Tuesday, September 11, 2018

As Time Goes By by Robin Janney

The New Colossus
By Emma Lazarus, 1883
Not like the brazen giant of Greek fame,
With conquering limbs astride from land to land;
Here at our sea-washed, sunset gates shall stand
A mighty woman with a torch, whose flame
Is the imprisoned lightning, and her name
Mother of Exiles. From her beacon-hand
Glows world-wide welcome; her mild eyes command
The air-bridged harbor that twin cities frame.
"Keep, ancient lands, your storied pomp!" cries she
With silent lips. "Give me your tired, your poor,
Your huddled masses yearning to breathe free,
The wretched refuse of your teeming shore.
Send these, the homeless, tempest-tost to me,
I lift my lamp beside the golden door!"
I am struggling today, as many are. Many have more reason than I.

I lost no one I knew seventeen years ago. I was a couch observer, crying as people I did not know plummeted to their death as they tried to escape the horror of the burning building. Shocked beyond words, beyond tears as the Twin Towers fell. I'm not even sure I registered the attack on the Pentagon that day, or the crash in the Pennsylvania field, until much later.
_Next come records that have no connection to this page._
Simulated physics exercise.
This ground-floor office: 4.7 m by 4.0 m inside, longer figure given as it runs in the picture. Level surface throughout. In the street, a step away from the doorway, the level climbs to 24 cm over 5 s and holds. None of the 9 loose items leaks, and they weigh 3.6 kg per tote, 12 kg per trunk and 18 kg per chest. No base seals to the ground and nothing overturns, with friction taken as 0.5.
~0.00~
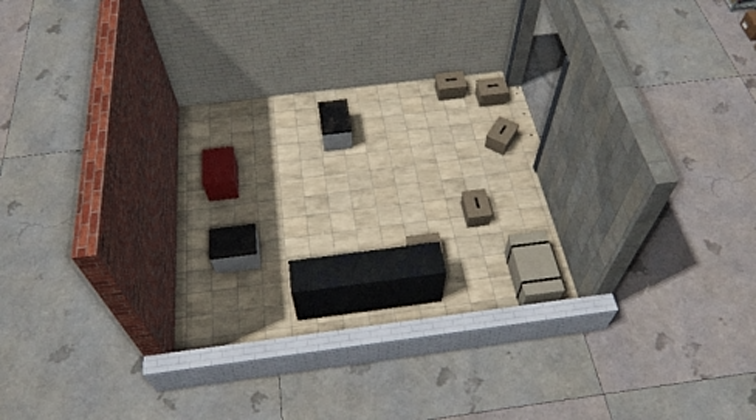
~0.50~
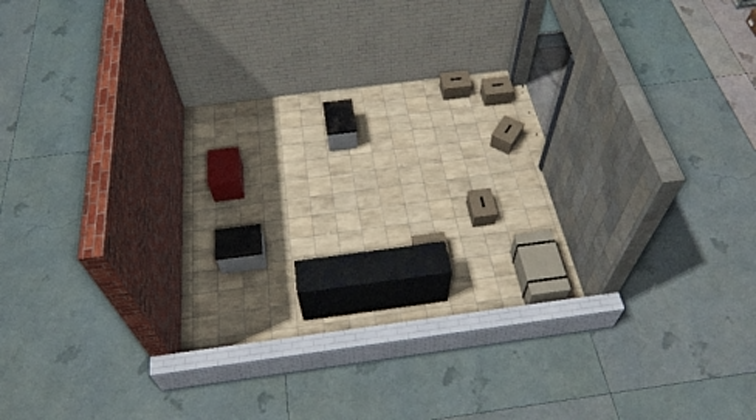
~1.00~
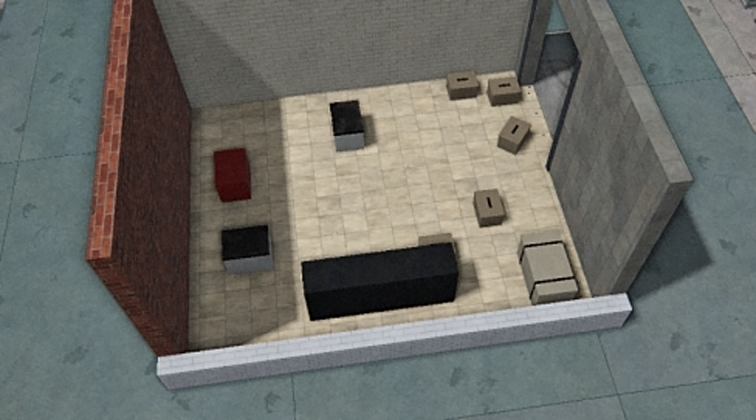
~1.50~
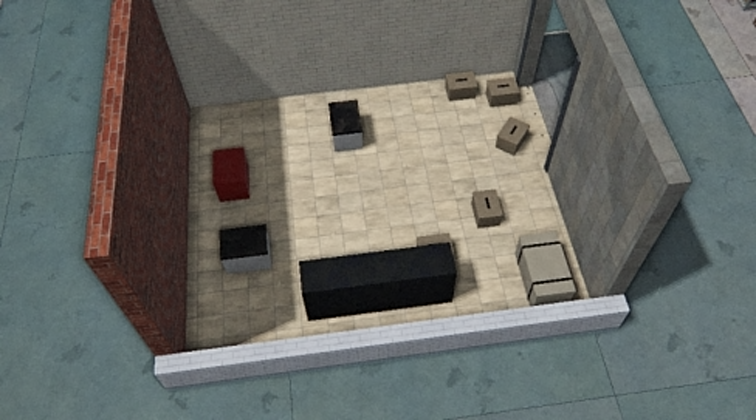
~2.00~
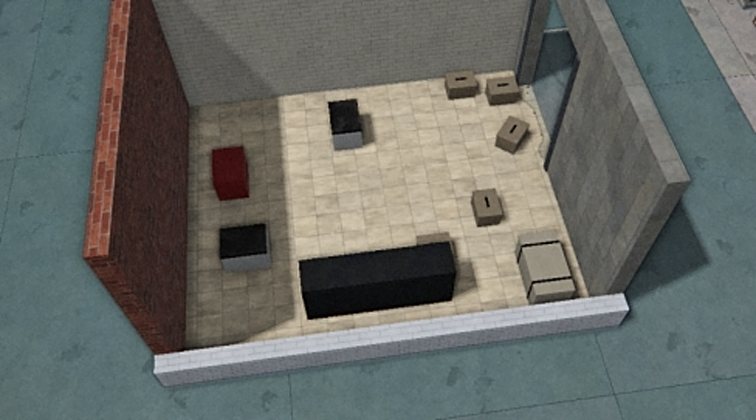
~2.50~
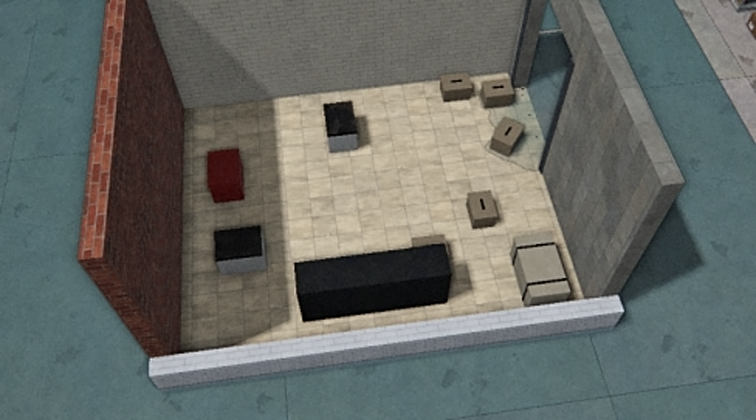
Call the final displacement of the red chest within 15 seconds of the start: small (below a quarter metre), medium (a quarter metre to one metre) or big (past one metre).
Big.
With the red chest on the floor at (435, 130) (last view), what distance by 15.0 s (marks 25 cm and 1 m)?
Here it heads a good way off.
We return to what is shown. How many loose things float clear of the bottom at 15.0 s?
I count 9.
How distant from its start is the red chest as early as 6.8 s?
Around 0 centimetres.
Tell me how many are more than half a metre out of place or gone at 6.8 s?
Result: 2.
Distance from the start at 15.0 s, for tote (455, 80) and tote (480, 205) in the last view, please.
The first is 400 cm from its start, the second 20 cm.
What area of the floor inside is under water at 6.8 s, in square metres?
That flooded area is roughly 14 m2.
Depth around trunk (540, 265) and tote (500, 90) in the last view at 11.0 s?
About 4 and 7 cm.
After 3.5 s the red chest is near (223, 167), 0.0 m from its start, aground; 0 afloat.
After 6.8 s the red chest is near (223, 167), 0.0 m from its start, aground; 3 afloat.
After 11.0 s the red chest is near (218, 229), 1.0 m from its start, afloat; 7 afloat.
After 15.0 s the red chest is near (304, 236), 1.5 m from its start, afloat; 9 afloat.
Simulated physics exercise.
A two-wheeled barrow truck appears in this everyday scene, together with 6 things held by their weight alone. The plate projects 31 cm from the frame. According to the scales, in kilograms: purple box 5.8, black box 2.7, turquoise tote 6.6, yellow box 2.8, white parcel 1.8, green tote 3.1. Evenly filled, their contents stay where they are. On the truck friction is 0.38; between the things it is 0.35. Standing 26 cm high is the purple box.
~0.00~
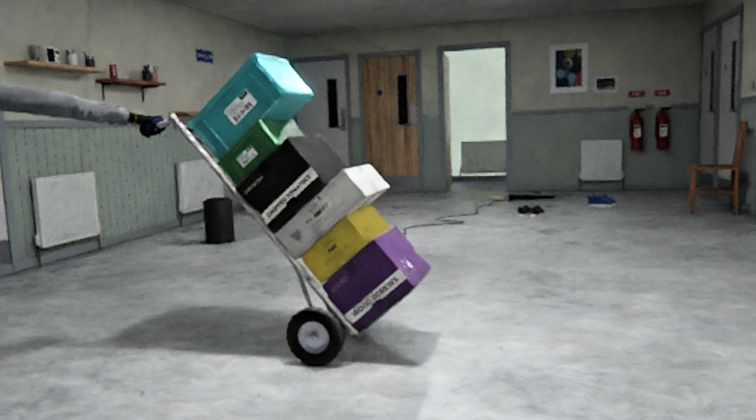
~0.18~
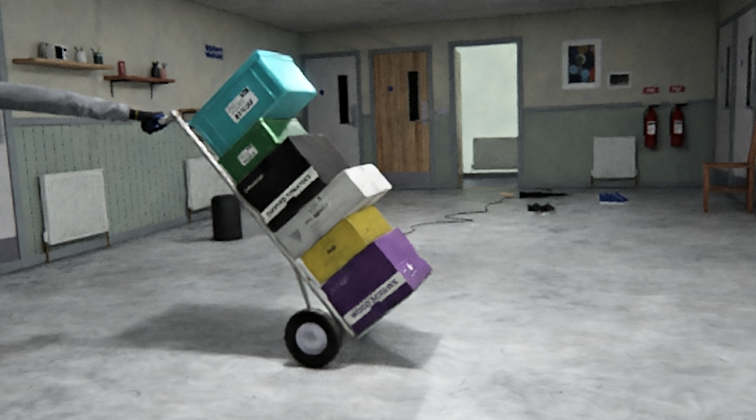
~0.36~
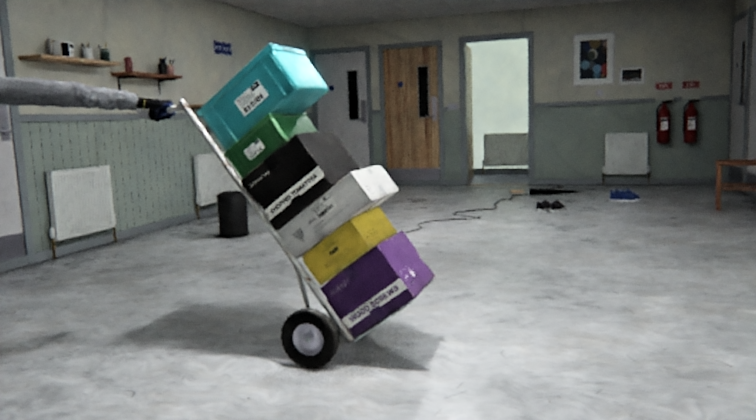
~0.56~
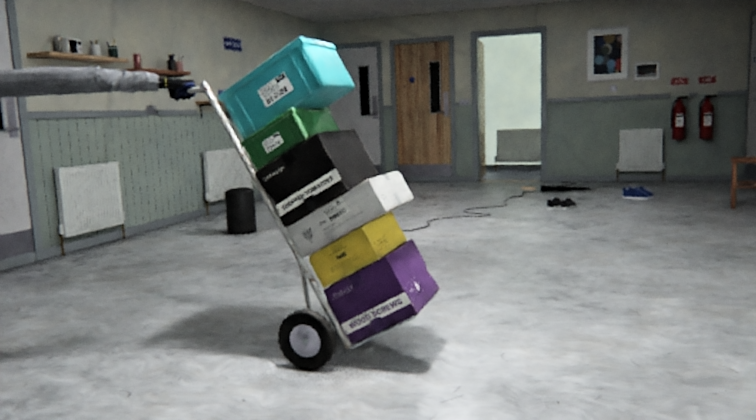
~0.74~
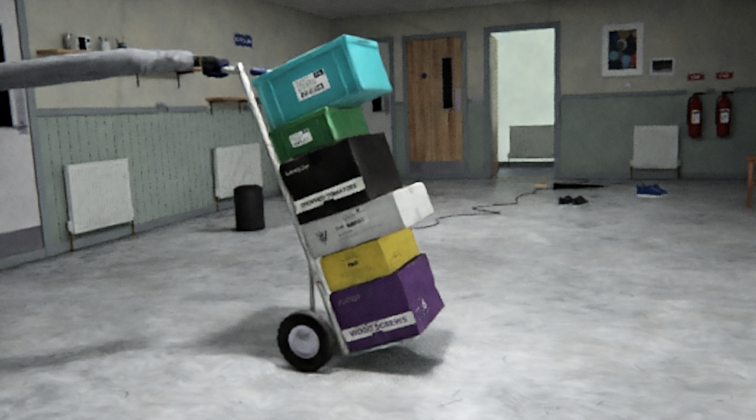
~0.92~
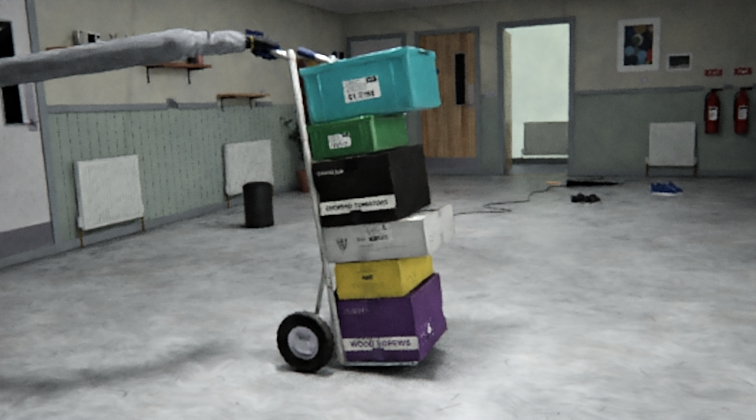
A two-wheeled hand truck stacked with six boxes, purple at the bottom and turquoise on top, starts tilted well back toward the left, gripped by a gloved hand. The outstretched arm pushes the handle up and to the right, swinging the stack steadily to nearly upright above its wheels.
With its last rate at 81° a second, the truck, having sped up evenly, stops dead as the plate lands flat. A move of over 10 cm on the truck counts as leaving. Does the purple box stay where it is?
Yes.
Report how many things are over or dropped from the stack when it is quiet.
It comes to 4.
After 1.22 s, truck upright; turquoise tote tipped 17° from how it sat; green tote tipped 17° from how it sat; black box tipped 17° from how it sat.
After 1.52 s, truck upright; turquoise tote and green tote now dropped from the stack; black box tipped 49° from how it sat; white parcel tipped 49° from how it sat.
After 1.72 s, truck upright; black box and white parcel now dropped from the stack; yellow box slid 2 cm.
After 1.92 s, truck upright; yellow box slid 2 cm.
At rest (2.8 s), dropped from the stack, black box, turquoise tote, white parcel and green tote; the other 2 in place, give or take 10 cm. In the last view, purple box near (396, 324).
What can I say to honor them today? What can I do? I feel compelled to do something, say something.

They are strangers to me. But I mourn for them as though they are family.

Perhaps on this one day, this is what we are. Family. Whether we lost someone we knew or not. Because we all lost something that day. Innocence, peace, security.

I cannot fathom how it has been seventeen years since...wasn't it just yesterday?